12 de mayo 2018
HAVANA TIMES – The Nicaraguan Catholic Bishops’ Conference (CEN) called on the government of Daniel Ortega today to adopt four “concrete steps” that would “pave the way for the realization of a dialogue.” The bishops set a deadline of noon on Monday for the Sandinista Executive to respond and then put a start date on the dialogue to find an exit to the crisis that affects the country.
“It would be positive” for the government to take concrete steps to be able to set a date for the dialogue, said Cardinal Leopoldo Brenes, president of CEN. The first is “to invite the Inter-American Commission on Human Rights (IACHR) to clarify the deaths and disappearance of Nicaraguans.”
Secondly, is should “suppress paramilitary bodies and shock forces” that assault university students and citizens, “and not use the National Police” in repressive actions against the population.
The bishops demand an immediate end to “all repression against civc groups that peacefully protest and ensure the physical integrity of the university students” and the people that will take part in the National Dialogue.
The bishops also called on the government to respect “the dignity and freedom” of government employees, and stop forcing them to attend Sandinista Party activities. Likewise, that it stop using public transport buses to transport their supporters, leaving the rest of the country it is on foot.
Previously, the university students had taken the step that was missing, by electing their representatives and defining their agenda topics, so they declared themselves ready to begin the national dialogue. They called on the bishops of the Episcopal Conference, to indicate “the date and the time for the opening of the dialogue.”
IACHR: first agenda item of the dialogue
Up until the press conference, the selection of agenda items and representatives was joined by the demand to stop the repression, and to invite the IACHR to the country as preconditions to start the talks.
Although the Ortega regime continues to attack the students who protest in the universities, and has not invited the IACHR, both the students and civil society, and the private sector employers, agreed that they will go to the national dialogue.
“Despite the pain and emotional trauma that the loss and disappearance of at least 66 Nicaraguans has meant, we firmly believe in a peaceful solution through national dialogue,” says a statement signed by “students, representatives of civil society and the private sector “, in a press conference in which the students were given prominence, while the other sectors formed behind them as a sign of agreement.
In addition to maintaining the demand for the end of the repression, which in the last 24 hours already caused 3 more deaths, the group insisted on demanding that the IACHR be allowed to come to the country, with the addition of also inviting the United Nations rapporteurs for Human Rights issues. This will be, according to the participants, the first item on the agenda of the National Dialogue.
“We know that for two years that this government has not allowed the IACHR to enter the country, but we insist that it must be allowed to come, because we will only accept human rights organizations that have experience and capacity, and that issue is not subject to negotiation. We do not accept the ‘truth commission’ created by the National Assembly, because in Nicaragua there is no division of powers and that commission will not try to learn the truth,” said Azahalea Solis, of the Autonomous Women’s Movement.
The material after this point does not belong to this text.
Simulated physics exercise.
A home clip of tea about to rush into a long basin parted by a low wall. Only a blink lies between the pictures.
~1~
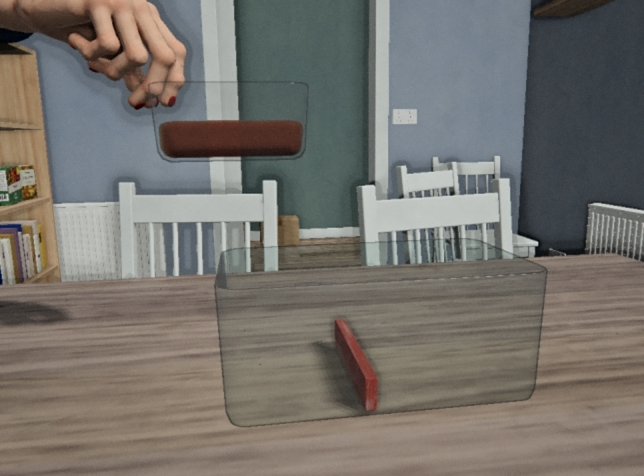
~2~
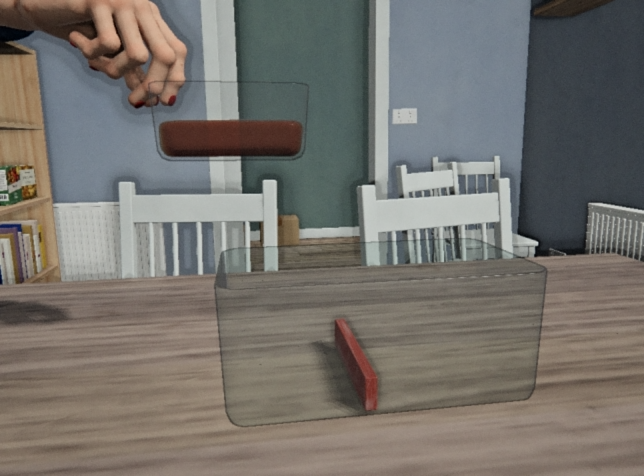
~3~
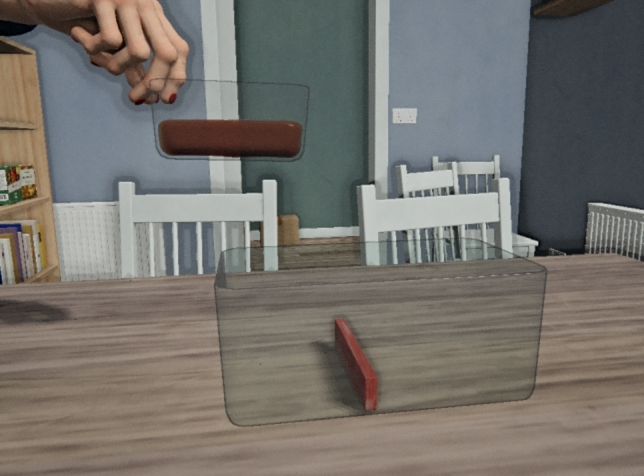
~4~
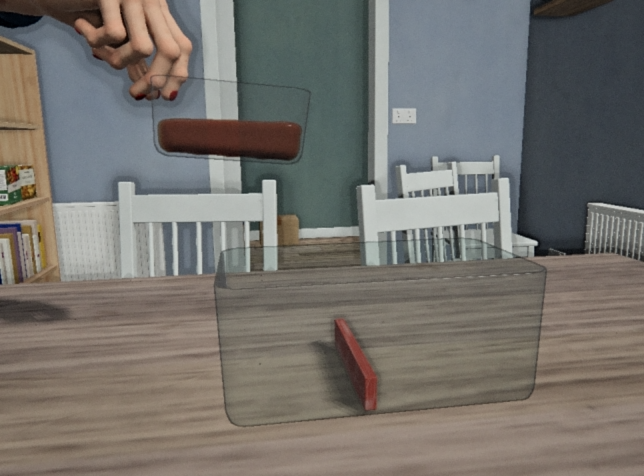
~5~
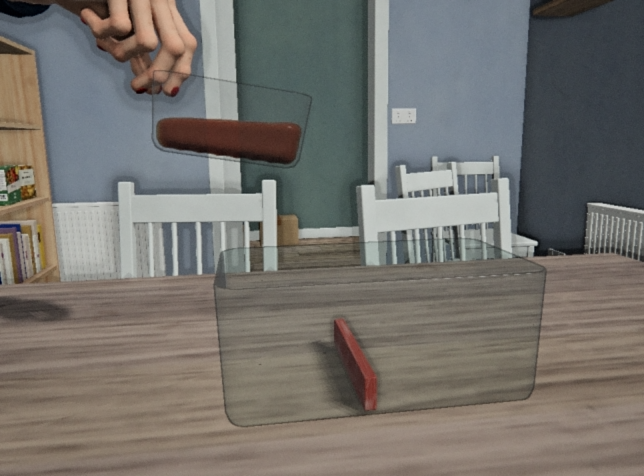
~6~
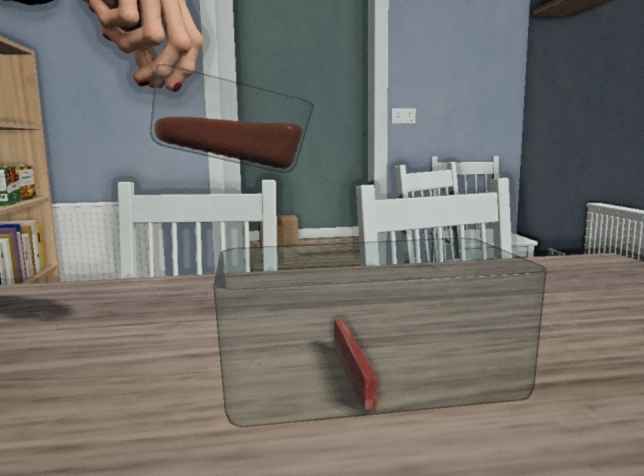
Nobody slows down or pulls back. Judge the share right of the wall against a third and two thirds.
It comes to between a third and two thirds.
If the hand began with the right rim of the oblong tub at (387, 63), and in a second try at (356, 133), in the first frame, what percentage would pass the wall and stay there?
First some 95, then 85 per cent.
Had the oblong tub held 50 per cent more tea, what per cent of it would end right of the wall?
Roughly 65 in a hundred.
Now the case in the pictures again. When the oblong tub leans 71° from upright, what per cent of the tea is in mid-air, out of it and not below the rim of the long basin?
About 40 per cent.
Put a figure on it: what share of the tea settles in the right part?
Some 45 per cent.
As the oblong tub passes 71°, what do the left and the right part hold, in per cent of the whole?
The left part 5 per cent, the right part 5.
A moment on, the oblong tub is tipped part way and 50 per cent is still to pour, 6 is left of the wall and 6 right of it.
Next, the oblong tub is tipped right over and 9 per cent is still to pour, 34 is left of the wall and 45 right of it.
Then the oblong tub is tipped right over and 0 per cent is still to pour, 52 is left of the wall and 47 right of it.
Later the oblong tub is tipped right over and 0 per cent is still to pour, 52 is left of the wall and 47 right of it.
In the end 52 per cent lies left of the wall, 47 right of it and 1 outside.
Although the idea of a national strike is still valid in peoples’ minds, and there are already partial stoppages of taxis in Managua, as well as road blocks in several cities, the students, private sector and civil society are betting on first exhausting preliminary stages, aware of the high economic cost of a work stoppage.
“We see dialogue as the only option, whatever happens. We all see it that way … we want to seek in the national dialogue, the mechanisms that guarantee the safekeeping of all,” said Juan Sebastian Chamorro, director of the Nicaraguan Foundation for Economic and Social Development (Funides).
“We must give time and space to a dialogue,” a process that we hope “will be addressed in a sincere manner. If that does not work, you will see other options at that time,” said Chamorro.
The feminist leader Solis believes that “the government does not have the will to dialogue. The night of terror lived last night [the early hours of this Friday], shows that the regime does not have the political will to find a peaceful solution. ”
In reference to the veto of Ernesto Medina Sandino, rector of the American University (UAM) to take part in the dialogue, student representative Victor Cuadras said that they supported the professor, while rejecting the interference of the government, “that doesn’t have the right to say who represents us or not.”